SOUTH PORTLAND — Human hamster balls were the main attraction for the group that came from New Hampshire on Monday.

The school kids expected to step into transparent plastic spheres and roll around the surface of the shallow pool at Summit Adventures at the Maine Mall.

“It’s my favorite thing,” said Brianna Hanson, a 12-year-old from Exeter, N.H., who was part of the group on school vacation.

But Summit Adventures — which offers activities like laser tag, rock climbing and indoor snow tubing in what once was Filene’s — shut down its showcase attraction in January, after the State Fire Marshal’s Office indicated it would not approve hamster balls for use in 2012.

The fire marshal’s office, which inspects amusement park rides in Maine, decided that the balls would not be allowed because of a federal warning and the absence of a standard from the body that develops standards for rides.

Brianna said human hamster balls are so much fun because she can walk on water, bounce around, make others fall down or just relax. Her brother, 9-year-old Eric, likes being inside the plastic ball as it gets inflated.

Customers have had so many questions about the missing balls that Summit Adventures’ staff has been briefed about how to explain the situation, said Jeff Hunnewell, who owns the entertainment center.

A flier on a counter also explains, and gives customers a contact at the fire marshal’s office.

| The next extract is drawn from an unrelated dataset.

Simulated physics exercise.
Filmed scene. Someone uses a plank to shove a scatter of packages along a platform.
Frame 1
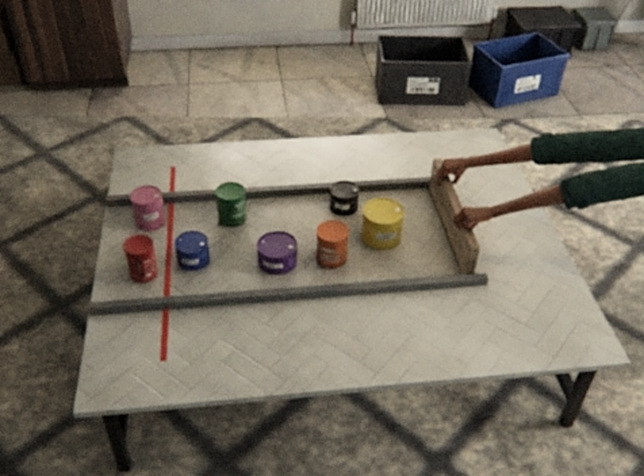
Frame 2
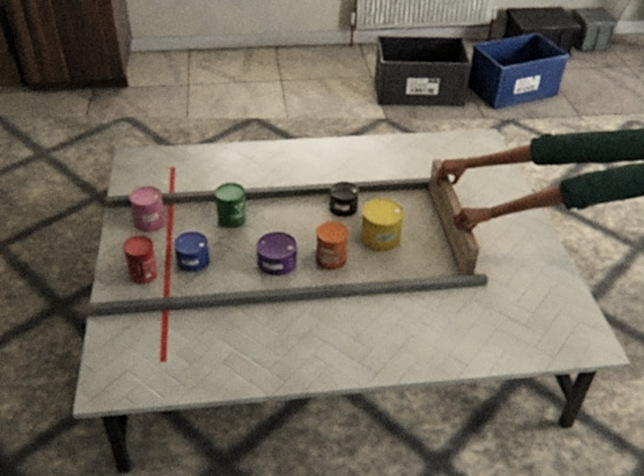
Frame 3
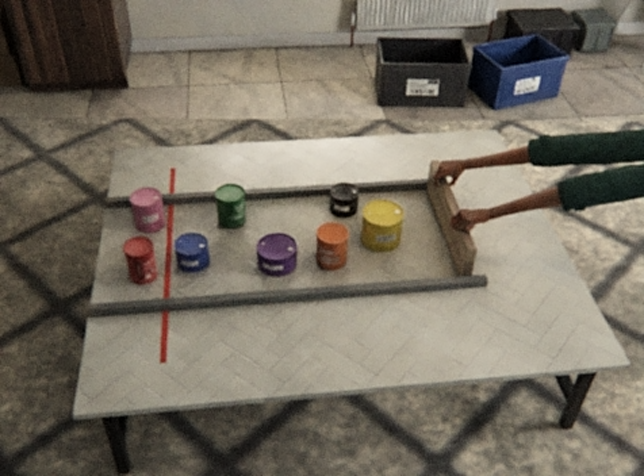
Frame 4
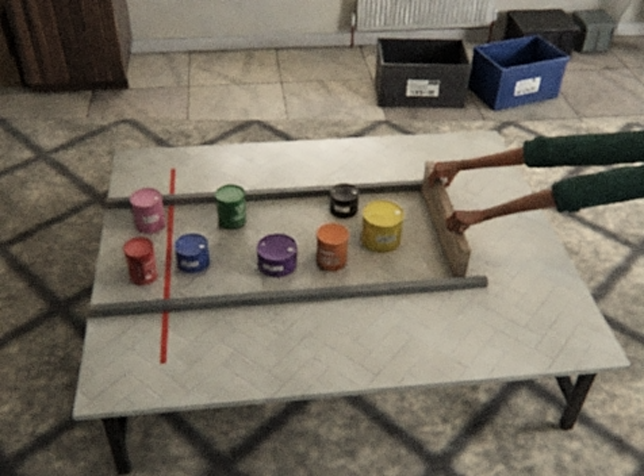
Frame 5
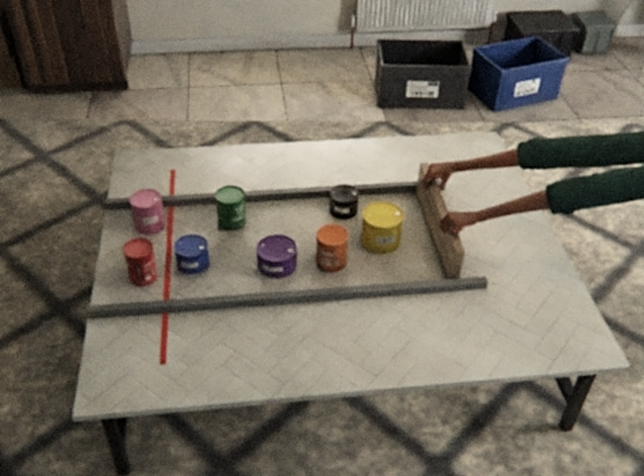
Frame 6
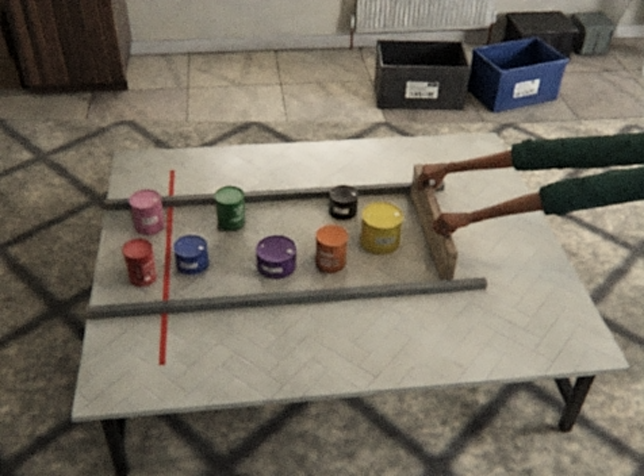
Two hands in dark green sleeves grip a wooden plank at the right of a pale table on a patterned carpet, seen from above at an angle. Between two grey rails sit yellow, black, orange, purple, green, blue, pink and red cans, the last two left of a red line. The hands slide the plank slightly left, while the cans and the view stay essentially still.
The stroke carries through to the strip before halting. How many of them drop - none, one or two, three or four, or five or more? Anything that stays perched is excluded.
The count of those that drop is one or two.
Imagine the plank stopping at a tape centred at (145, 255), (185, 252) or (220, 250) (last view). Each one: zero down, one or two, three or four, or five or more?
Going through the places as listed, I'd say 3 or 4, then no fall at all, then no fall at all.
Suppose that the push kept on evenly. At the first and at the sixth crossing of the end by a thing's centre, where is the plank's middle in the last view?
I'd put the first at about (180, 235) and the next at about (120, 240).
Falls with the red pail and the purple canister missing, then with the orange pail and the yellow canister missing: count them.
The count is 0 in the first case and 0 in the second.
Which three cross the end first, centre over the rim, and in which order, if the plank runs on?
You'd see the red pail first, then the pink canister, then the blue canister.
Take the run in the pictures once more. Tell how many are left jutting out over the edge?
As for overhanging, the count is 2.
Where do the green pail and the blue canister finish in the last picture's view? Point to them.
First at (128, 223); second at (108, 246).
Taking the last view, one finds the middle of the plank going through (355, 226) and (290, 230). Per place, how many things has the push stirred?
By then 3, and 4.
A little later, none off yet; red pail at rest near (140, 263); pink canister at rest near (147, 212); blue canister at rest near (191, 255).
Next, none off yet; red pail at rest near (140, 263); pink canister at rest near (147, 212); blue canister shifted a little near (174, 254).
When it is over, the number that fall off is one or two; down, red pail.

In March, the U.S. Consumer Product Safety Commission warned about risks of suffocation, drowning and impact injuries in hamster balls. The commission noted that the balls — sometimes called water-walking balls — are airtight and can be opened only from the outside, that people can be hurt if the balls collide or fall out of the pool, and that the balls can leak or be punctured.

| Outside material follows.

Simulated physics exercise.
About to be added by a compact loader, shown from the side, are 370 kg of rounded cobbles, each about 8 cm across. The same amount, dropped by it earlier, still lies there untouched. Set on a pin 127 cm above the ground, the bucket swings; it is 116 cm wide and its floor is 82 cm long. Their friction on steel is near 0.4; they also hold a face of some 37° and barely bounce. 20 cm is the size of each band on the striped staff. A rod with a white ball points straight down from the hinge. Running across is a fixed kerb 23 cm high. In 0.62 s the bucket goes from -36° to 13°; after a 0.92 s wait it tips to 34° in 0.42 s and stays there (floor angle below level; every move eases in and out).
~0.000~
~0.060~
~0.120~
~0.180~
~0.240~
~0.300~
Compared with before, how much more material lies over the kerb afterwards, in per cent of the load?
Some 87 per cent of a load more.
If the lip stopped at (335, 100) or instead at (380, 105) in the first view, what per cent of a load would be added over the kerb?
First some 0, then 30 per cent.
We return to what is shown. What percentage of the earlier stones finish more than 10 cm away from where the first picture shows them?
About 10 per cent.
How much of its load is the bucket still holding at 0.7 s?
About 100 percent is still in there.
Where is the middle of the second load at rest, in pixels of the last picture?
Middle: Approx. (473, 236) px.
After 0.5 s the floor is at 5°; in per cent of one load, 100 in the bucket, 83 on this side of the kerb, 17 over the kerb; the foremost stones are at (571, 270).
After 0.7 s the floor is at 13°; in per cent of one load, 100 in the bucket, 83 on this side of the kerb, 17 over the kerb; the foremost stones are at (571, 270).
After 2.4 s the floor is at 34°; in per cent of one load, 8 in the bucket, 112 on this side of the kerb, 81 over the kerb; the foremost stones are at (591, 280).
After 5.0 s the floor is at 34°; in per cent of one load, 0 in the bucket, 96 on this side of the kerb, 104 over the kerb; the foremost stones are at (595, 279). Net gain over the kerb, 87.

The government cited one incident in which a child was unresponsive after being in a ball for short time, and another in which someone suffered a fracture when a ball fell onto hard ground.

The commission encouraged state officials not to permit the balls, saying it was unaware of any safe way to use them.

But Hunnewell said his business took precautions. The pool had a padded rail, the floor around it was padded with foam, the water was no deeper than 14 inches, and participants were under constant supervision during a strictly enforced five-minute time limit.

He said he even hired a company to test whether the oxygen levels in the balls were safe.

“We’re just trying to persuade the state to take a look at it. Is it safe to do it the way we’ve been doing it?” Hunnewell said Monday.

Hunnewell said 21,000 people used the hamster balls last year, with only two incidents — both knee-to-nose situations — that required ice packs. For laser tag, he said, about 20 incidents required ice packs.

Assistant State Fire Marshal Rich McCarthy said the federal commission’s report was concerning enough that his office decided that hamster balls can’t be used until there is a standard for them.

He said ASTM International, formerly known as the American Society for Testing and Materials, is working on one.

“The problem is, (for) the hamster balls, there is no standard,” McCarthy said. “They’re new. So there is no standard.”